Optimal design and assessment of tuned mass damper inerter with nonlinear viscous damper in seismically excited multi-storey buildings

Abstract

In recent years, the tuned mass damper inerter (TMDI) has been demonstrated in several theoretical studies to be an effective vibration absorber for the seismic protection of non-isolated buildings. Its effectiveness relies on careful tuning of the TMDI stiffness and damping properties, while its performance improves with the increase of the inertance property which is readily scalable. Nevertheless, in all previous studies, the energy dissipative TMDI element has been modelled by a linear viscous damper. Still, commercial viscous dampers display a nonlinear velocity-dependent power law behavior. In this regard, this paper investigates, for the first time in literature, the potential of the TMDI fitted with nonlinear viscous damper (NVD) for seismic response protection of multi-storey buildings. This is supported by an efficient optimal nonlinear TMDI (NTMDI) tuning approach which accounts for any absorber connectivity to the building structure and employs statistical linearization to treat the nonlinear damping term.

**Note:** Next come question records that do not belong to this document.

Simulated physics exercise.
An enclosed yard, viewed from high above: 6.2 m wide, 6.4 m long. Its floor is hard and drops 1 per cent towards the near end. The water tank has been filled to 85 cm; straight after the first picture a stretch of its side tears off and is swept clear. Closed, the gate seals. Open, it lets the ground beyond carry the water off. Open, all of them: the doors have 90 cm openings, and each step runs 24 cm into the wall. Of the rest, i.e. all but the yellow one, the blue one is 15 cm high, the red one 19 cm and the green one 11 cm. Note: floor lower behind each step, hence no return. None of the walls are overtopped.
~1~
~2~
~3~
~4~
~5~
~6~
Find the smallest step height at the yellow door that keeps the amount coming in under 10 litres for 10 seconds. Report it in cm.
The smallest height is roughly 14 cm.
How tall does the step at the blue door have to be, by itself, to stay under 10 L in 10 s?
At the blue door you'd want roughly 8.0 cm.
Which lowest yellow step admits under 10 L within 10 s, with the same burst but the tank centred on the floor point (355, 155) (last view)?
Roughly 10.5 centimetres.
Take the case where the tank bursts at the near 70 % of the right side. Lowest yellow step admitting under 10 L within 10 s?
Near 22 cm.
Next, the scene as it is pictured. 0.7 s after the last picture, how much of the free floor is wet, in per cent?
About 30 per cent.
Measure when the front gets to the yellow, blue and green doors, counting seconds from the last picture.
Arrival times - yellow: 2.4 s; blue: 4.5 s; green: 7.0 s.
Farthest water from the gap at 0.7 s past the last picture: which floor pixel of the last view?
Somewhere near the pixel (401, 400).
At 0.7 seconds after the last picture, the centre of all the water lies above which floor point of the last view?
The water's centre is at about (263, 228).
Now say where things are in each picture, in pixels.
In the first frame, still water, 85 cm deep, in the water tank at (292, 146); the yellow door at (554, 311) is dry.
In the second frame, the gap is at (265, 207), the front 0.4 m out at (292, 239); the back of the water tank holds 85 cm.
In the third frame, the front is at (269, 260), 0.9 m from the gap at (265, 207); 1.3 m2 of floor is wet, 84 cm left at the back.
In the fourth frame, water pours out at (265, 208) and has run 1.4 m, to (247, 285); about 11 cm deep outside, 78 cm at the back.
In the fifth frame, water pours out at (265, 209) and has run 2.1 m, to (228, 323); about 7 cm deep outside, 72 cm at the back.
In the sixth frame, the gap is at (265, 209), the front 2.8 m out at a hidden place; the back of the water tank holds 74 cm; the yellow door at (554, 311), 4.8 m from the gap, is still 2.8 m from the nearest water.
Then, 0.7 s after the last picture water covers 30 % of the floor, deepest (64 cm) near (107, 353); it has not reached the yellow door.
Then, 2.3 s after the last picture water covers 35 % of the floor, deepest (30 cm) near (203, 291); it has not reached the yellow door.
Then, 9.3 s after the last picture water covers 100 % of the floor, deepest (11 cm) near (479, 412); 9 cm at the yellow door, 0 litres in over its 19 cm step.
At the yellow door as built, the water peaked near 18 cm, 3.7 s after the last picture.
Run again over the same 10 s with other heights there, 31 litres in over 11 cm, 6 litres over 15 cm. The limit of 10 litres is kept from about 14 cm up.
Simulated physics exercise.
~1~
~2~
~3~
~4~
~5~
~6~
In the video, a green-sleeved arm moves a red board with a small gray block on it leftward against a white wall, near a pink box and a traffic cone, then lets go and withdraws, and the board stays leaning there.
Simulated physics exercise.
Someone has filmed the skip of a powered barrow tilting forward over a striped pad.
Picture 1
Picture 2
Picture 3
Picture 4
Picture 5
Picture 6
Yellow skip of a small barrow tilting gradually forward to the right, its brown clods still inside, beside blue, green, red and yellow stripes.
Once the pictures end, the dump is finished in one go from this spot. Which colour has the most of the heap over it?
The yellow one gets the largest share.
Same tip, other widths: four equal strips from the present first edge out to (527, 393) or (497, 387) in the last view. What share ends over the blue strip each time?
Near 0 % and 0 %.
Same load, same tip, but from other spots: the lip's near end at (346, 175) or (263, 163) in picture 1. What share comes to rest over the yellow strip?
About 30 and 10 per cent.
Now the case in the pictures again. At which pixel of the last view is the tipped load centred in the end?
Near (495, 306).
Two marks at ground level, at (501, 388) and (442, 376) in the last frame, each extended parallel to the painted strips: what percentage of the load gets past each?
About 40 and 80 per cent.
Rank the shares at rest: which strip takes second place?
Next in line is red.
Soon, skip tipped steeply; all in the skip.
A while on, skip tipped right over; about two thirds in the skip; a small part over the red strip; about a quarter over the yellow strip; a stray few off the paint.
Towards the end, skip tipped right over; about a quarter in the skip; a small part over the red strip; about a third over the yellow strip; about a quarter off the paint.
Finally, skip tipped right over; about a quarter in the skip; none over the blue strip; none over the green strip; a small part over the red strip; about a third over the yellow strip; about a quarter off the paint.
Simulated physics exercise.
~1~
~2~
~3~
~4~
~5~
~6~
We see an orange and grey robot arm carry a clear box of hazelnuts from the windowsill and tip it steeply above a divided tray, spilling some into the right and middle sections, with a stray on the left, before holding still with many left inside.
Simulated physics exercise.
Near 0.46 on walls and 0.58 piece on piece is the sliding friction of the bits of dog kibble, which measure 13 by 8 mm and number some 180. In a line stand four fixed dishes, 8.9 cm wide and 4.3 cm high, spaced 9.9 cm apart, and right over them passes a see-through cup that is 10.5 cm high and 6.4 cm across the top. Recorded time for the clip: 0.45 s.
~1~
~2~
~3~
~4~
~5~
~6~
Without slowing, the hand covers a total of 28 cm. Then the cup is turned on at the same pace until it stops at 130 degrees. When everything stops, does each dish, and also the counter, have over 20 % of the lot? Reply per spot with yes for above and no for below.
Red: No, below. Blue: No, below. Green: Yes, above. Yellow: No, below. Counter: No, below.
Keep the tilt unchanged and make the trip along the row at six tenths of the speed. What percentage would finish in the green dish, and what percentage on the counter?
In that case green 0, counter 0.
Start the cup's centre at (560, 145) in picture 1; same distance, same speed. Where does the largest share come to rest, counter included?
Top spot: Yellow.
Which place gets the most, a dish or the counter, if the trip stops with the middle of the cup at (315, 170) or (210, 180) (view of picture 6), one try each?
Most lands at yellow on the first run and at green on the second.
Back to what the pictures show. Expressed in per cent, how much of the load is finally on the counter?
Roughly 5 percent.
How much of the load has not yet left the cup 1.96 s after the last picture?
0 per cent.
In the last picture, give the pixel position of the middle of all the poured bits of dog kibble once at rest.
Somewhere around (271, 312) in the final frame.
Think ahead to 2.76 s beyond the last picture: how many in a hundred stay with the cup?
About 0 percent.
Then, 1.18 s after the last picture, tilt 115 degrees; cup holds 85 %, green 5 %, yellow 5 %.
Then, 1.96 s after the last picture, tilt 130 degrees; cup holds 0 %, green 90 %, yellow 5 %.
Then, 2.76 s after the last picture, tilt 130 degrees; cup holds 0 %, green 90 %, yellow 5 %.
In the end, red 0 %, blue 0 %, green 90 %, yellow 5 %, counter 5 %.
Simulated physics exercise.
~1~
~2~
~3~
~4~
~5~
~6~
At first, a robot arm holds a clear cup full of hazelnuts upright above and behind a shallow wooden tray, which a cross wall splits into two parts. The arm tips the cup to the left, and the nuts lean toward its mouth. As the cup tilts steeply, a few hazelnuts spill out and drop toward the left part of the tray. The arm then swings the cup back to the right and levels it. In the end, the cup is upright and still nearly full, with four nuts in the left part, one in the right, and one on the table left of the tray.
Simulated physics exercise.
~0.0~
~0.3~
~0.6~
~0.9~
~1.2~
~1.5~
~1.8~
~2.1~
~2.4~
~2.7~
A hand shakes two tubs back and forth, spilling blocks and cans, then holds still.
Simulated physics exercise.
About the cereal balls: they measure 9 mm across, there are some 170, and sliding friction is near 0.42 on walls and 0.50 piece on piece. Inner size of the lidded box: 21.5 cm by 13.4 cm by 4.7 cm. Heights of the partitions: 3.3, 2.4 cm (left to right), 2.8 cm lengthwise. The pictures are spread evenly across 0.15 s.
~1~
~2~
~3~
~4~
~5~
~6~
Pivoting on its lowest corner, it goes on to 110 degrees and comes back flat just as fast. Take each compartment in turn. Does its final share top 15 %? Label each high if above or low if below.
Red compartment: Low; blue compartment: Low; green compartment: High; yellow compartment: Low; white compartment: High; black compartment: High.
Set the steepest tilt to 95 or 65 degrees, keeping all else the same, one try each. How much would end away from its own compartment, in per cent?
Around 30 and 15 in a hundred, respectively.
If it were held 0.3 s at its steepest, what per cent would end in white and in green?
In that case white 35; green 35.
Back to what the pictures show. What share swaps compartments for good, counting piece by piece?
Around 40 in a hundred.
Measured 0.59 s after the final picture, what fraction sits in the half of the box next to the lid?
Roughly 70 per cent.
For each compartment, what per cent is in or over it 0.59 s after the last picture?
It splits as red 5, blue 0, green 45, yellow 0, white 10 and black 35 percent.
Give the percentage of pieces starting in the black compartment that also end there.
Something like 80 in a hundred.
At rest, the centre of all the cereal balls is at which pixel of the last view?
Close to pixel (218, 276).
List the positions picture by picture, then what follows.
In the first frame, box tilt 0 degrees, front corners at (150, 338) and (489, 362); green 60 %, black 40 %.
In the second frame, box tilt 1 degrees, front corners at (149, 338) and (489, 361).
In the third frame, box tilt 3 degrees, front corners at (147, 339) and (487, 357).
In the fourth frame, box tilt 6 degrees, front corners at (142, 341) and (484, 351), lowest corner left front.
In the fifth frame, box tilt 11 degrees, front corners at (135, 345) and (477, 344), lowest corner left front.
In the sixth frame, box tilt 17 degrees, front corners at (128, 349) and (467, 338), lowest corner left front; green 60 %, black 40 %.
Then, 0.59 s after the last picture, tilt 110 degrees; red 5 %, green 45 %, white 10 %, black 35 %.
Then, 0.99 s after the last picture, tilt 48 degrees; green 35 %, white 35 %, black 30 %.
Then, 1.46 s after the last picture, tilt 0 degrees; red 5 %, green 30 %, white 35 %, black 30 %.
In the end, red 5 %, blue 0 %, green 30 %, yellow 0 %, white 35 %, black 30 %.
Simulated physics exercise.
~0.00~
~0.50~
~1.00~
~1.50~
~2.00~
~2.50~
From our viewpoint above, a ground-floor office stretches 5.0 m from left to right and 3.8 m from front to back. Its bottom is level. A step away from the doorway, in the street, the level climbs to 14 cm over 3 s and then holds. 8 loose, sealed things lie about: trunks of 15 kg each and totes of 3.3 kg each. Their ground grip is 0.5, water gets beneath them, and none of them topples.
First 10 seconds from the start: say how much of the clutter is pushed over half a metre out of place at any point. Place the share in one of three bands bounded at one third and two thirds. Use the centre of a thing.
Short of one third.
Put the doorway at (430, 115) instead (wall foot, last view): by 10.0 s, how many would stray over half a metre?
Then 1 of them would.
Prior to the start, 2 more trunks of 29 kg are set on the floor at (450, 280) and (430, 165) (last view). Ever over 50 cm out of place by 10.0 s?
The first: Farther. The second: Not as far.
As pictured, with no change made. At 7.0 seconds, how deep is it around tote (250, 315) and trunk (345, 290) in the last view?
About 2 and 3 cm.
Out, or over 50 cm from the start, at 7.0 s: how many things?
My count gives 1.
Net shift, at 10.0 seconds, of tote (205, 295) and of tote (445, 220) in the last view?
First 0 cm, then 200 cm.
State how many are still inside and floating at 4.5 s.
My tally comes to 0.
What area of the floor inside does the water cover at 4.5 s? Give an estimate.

For the special case of white-noise excited undamped buildings, optimal NTMDI tuning is derived analytically in closed-form which is shown to be sufficiently accurate for lightly damped structures. Comprehensive numerical data are presented to delineate trends of optimal NVD damping coefficient with the NVD power-law exponent and the inertance. Further, nonlinear response history analysis results pertaining to optimally tuned NTMDI application for a benchmark 9-storey steel structure demonstrate that reduced NTMDI stroke and inerter force can be achieved with negligible change in storey drifts and floor acceleration performance by adopting lower NVD exponent values, leading to practically beneficial NTMDI deployments.